California negative equity homeowners have the short end of the stick with black-hole assets on their hands, so the question they should be answering is not whether a strategic default would be a in the best interest of their lenders. Rather, they should be considering whether a strategic default would be a prudent choice for their personal financial situation.

It’s true, homeowners will see a hit to their credit scores from a strategic default — and of course FICO will highlight this since the media often overstates this figure — but homeowners must not be inveigled into staying in negative equity properties by the vague economic threat of a lower FICO score. It’s not about the FICO score alone, but the costs versus benefits analysis of the homeowner’s individual situation.

Either a homeowner can continue to siphon his money into a dead-end loan, or he can save that money and invest it into a much more lively investment — improving his family’s standard of living.
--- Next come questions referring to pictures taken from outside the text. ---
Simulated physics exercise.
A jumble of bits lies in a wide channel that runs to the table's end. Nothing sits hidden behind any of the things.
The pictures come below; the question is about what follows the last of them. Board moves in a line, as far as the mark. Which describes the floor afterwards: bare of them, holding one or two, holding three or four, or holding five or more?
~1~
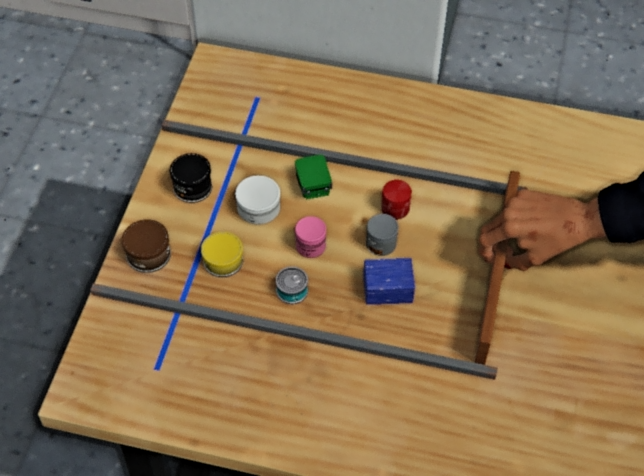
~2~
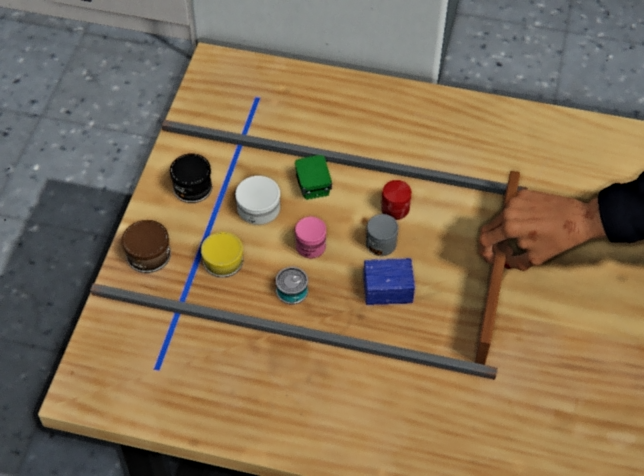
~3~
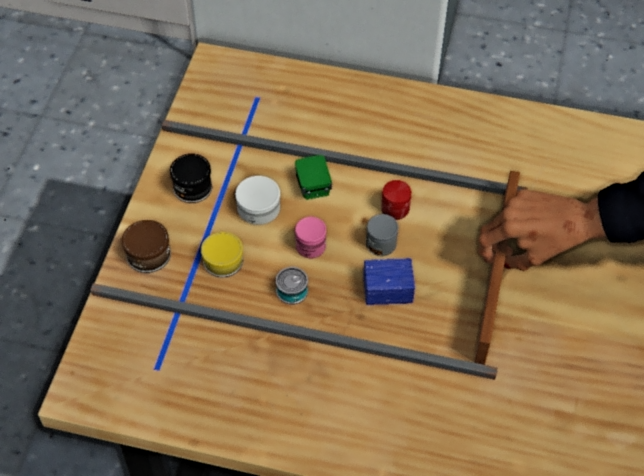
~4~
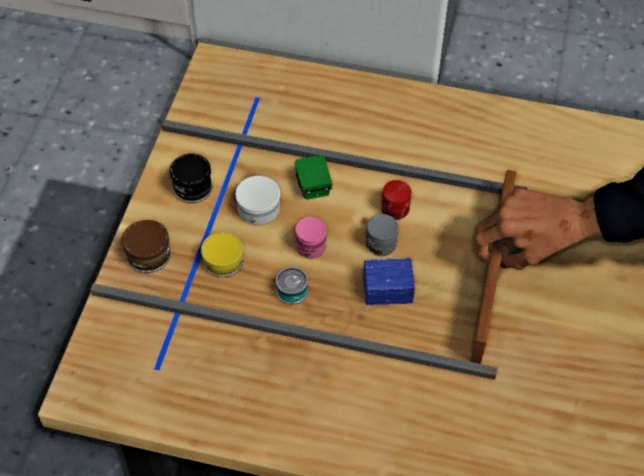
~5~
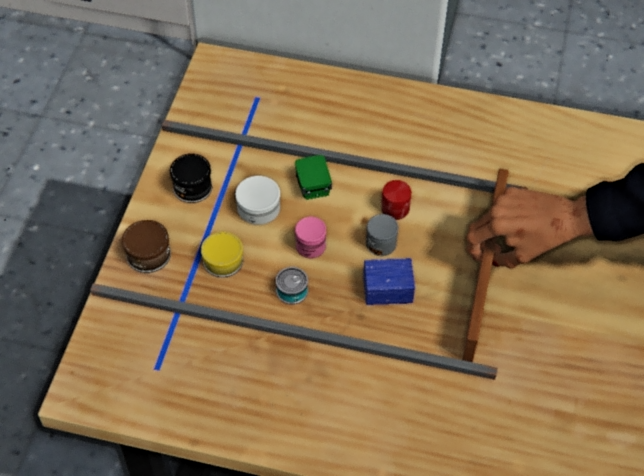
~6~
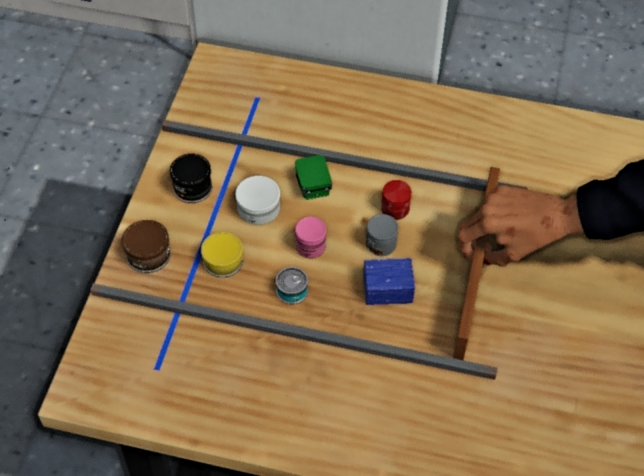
The floor is holding one or two.
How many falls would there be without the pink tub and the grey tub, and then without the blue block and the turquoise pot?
First 1, then 0.
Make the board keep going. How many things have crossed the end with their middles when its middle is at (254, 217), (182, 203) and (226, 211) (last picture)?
In order of the places given, that's 0, 3 and 1.
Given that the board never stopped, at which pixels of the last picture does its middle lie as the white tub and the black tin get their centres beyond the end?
When the white tub crosses, the middle is near (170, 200); when the black tin crosses, near (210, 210).
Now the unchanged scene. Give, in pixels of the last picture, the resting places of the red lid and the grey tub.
(214, 167) and (201, 200).
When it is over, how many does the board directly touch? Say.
5 end up touching it.
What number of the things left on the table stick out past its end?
Overhang count: 1.
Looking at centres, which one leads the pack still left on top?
The one you want is the black tin.
Early on, none off yet; brown pot at rest near (147, 246); black tin at rest near (192, 178); yellow pot at rest near (223, 255).
Finally, the number that fall off is one or two; lost, brown pot.
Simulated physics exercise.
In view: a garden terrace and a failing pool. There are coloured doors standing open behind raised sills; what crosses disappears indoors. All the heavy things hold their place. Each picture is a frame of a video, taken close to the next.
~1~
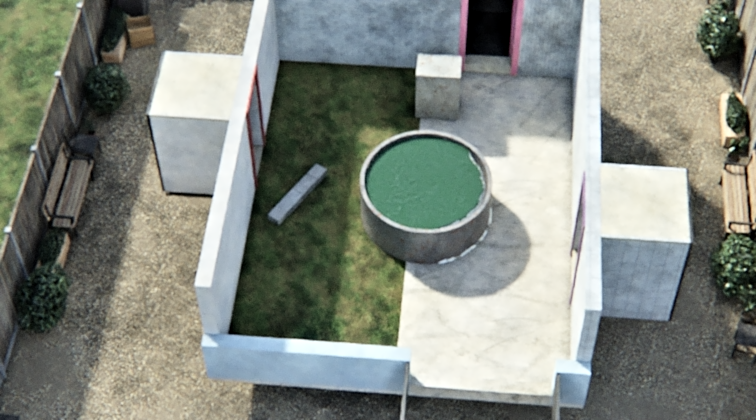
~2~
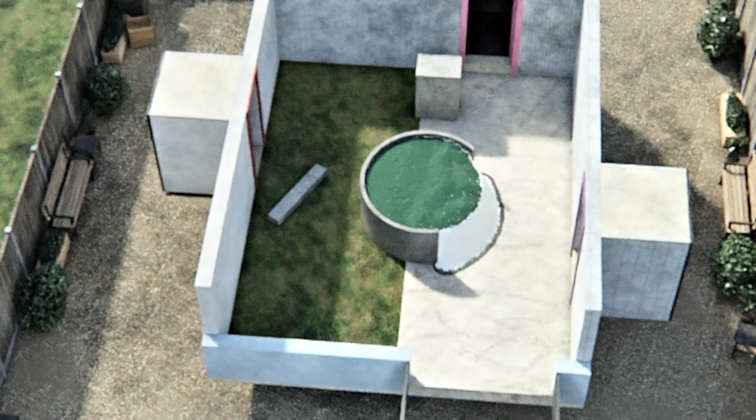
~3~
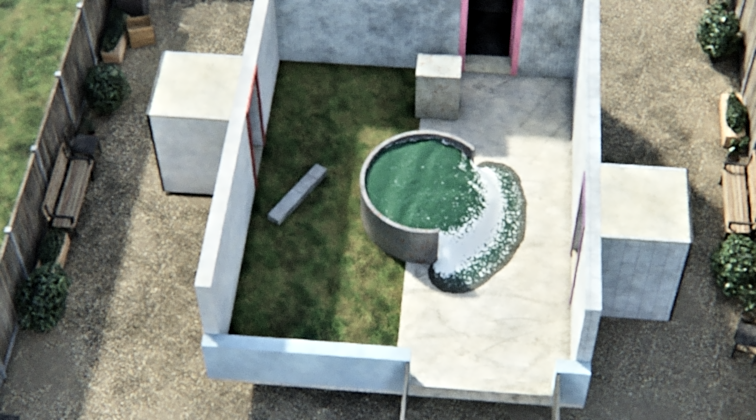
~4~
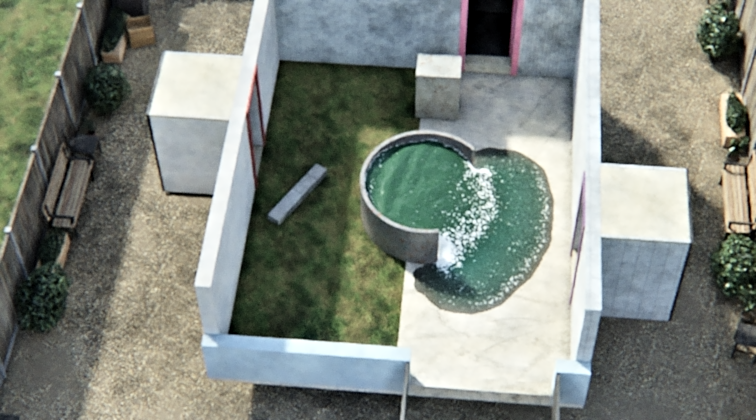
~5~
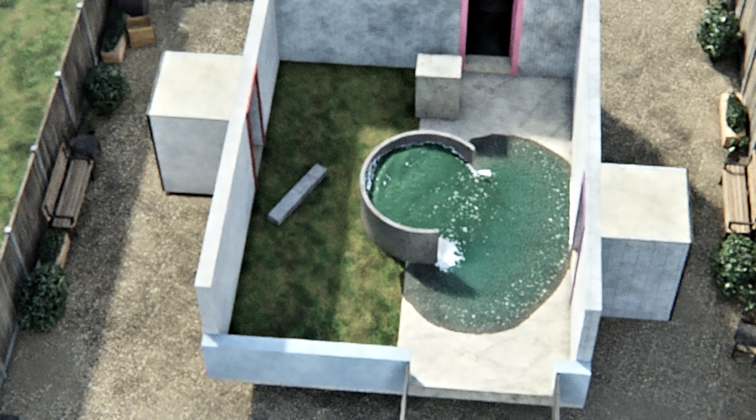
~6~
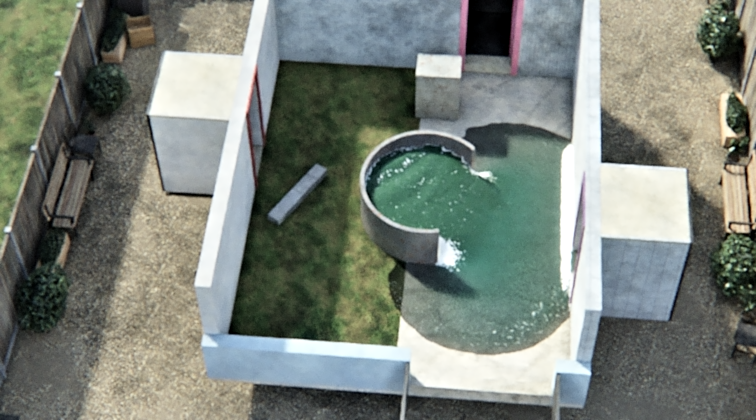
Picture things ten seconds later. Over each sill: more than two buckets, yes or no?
Red door: No, not more; purple door: Yes, more; pink door: No, not more.
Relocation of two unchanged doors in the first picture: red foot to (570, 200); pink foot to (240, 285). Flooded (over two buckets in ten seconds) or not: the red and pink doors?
The red door overflows, and the pink door falls short.
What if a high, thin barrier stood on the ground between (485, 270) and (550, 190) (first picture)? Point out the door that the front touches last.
It is the red one.
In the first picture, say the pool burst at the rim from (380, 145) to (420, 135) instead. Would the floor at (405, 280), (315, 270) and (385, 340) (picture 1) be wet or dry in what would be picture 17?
Respectively: Parched, parched and parched.
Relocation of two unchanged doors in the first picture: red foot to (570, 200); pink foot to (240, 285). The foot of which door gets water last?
That would be the door marked pink.
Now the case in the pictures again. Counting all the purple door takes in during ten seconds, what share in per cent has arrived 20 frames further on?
My estimate: Close to 100 per cent.
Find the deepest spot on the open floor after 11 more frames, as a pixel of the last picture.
About (564, 374).
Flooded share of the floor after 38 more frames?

Paying lenders the full amount on an underwater home is not what is going to fuel the recovery of a family or the California economy — what we need is to put cash in the hands of negative equity Californians.

A strategic default when the LTV is above 125% is not a dishonest financial bailout – it is prudent business decision. It may temporarily hurt the pride and credit scores of California homeowners, but these things are soon remedied. [For more information on when to strategically default, see the May 2011 first tuesday article, Short sale or foreclosure? The naked truth for underwater homeowners.]

Paying lenders the full amount on an underwater home is not what is going to fuel the recovery of a family or the California economy — what we need is to put cash in the hands of negative equity Californians. If they aren’t going to get any cramdowns in bankruptcy courts, they need to exercise their legal right to strategically default — that “put option” in every trust deed. Besides, it’s what all the smart people are doing anyway, right?